Clearly this includes regimes, but it also refers to organisations (and this is where the public relations adviser needs to be engaging in debate). By coincidence, I see that the CIPR’s annual general meeting is to be followed by a debate on ‘public relations and democracy – essential partners?’ Interesting.

Masters of truth

18 Apr

This article presents a typical US view on the difference between journalism and public relations. One deals in the objective truth, it suggests; the other requires ‘talented but unquestioning yes-people to put to the millstone’.

In Britain, there’s more questioning of journalistic objectivity, even by journalists themselves.

In Australia, Keith Jackson posts some parallel thoughts today.

Meet our PoweR Girls!

23 Feb

No Friends? Missing Frasier? Lost without Sex and the City? Well, MTV is about to give us New York’s PoweR Girls. I fear this will provide a further boost to the numbers applying to study public relations. (Thanks to Tom Murphy for spotting this key PR industry development.)

Meanwhile, lest you think us all flakes and air heads, meet three of our PowerR students.

There’s Bettina; she’s from Norway and is a fan of the Beatles. There’s Rachael; she has food on her mind. There’s Lucy, who wants you to know that university’s not just about work, it’s fun too. And Joanna, who is now relaxing after her exams.

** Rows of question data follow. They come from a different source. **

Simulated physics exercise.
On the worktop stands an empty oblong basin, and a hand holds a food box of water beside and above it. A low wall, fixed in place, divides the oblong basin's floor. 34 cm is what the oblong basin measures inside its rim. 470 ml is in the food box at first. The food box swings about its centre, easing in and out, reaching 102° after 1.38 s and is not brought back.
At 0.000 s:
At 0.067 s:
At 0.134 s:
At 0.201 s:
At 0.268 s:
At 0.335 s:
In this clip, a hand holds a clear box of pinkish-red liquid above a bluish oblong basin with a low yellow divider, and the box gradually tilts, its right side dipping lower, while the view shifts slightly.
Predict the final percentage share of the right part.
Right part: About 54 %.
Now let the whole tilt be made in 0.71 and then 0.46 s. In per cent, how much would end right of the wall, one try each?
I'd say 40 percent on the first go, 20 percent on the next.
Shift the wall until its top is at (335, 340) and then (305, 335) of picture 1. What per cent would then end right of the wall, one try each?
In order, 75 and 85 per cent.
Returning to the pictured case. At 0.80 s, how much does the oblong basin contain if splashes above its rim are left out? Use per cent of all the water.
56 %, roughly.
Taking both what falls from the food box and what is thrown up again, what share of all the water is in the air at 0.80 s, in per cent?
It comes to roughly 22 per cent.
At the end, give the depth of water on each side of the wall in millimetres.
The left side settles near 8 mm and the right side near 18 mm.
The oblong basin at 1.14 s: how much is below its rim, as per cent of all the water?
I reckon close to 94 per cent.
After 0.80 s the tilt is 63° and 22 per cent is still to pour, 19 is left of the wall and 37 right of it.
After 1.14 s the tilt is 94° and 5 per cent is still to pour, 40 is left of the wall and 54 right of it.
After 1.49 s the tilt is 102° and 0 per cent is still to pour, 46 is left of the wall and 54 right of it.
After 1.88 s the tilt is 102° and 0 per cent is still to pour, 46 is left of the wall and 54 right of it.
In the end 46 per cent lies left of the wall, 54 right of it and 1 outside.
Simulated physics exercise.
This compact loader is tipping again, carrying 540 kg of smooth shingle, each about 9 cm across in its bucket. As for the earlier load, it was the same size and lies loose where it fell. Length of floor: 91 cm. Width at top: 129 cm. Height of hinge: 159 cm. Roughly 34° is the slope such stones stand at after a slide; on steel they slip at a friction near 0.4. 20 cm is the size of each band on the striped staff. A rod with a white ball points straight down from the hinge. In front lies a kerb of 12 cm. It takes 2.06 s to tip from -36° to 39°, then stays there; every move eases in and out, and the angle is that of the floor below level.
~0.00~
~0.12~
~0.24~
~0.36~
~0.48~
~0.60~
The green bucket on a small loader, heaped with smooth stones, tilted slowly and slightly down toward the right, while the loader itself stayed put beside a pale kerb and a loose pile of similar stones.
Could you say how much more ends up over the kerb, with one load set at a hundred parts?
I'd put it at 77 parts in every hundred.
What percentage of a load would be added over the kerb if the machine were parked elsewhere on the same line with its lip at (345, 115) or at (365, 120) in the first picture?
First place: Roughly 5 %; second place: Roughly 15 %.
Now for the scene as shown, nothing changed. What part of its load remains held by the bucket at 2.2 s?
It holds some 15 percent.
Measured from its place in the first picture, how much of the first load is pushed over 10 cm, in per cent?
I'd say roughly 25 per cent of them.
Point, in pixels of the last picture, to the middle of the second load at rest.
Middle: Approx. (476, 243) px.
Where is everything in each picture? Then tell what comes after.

Press, participation and young people

25 Nov

Shel Holtz points to studies showing that young people don’t buy newspapers. I suspect that the newspaper buying habit comes with a settled life: commuters and home workers find them more valuable than students, who are still largely creating their own entertainment, gossip and issues.

Yet it’s our job as PR practitioners and academics to encourage a newsreading habit. I start with a simple task: I require each first year student to get a letter, in their name, in a newspaper. (I’m aware of the potential ethical problem, which is why the student’s letter has to be in their name on a subject of their choice and sent to a newspaper they have picked.)

Watching the connection being made between cause (letter) and effect (words in print) – and noting the responses of the many people who do read and take note of newspapers is very encouraging (and a good start point for understanding media relations). One student tells how she was stopped several times in the street in her home town by people who remembered her and who had read her letter in the evening paper. Never underestimate the power of the press.

Frontline online

16 Nov

For those who missed it, Douglas Rushkoff’s TV programme The Persuaders is now available online.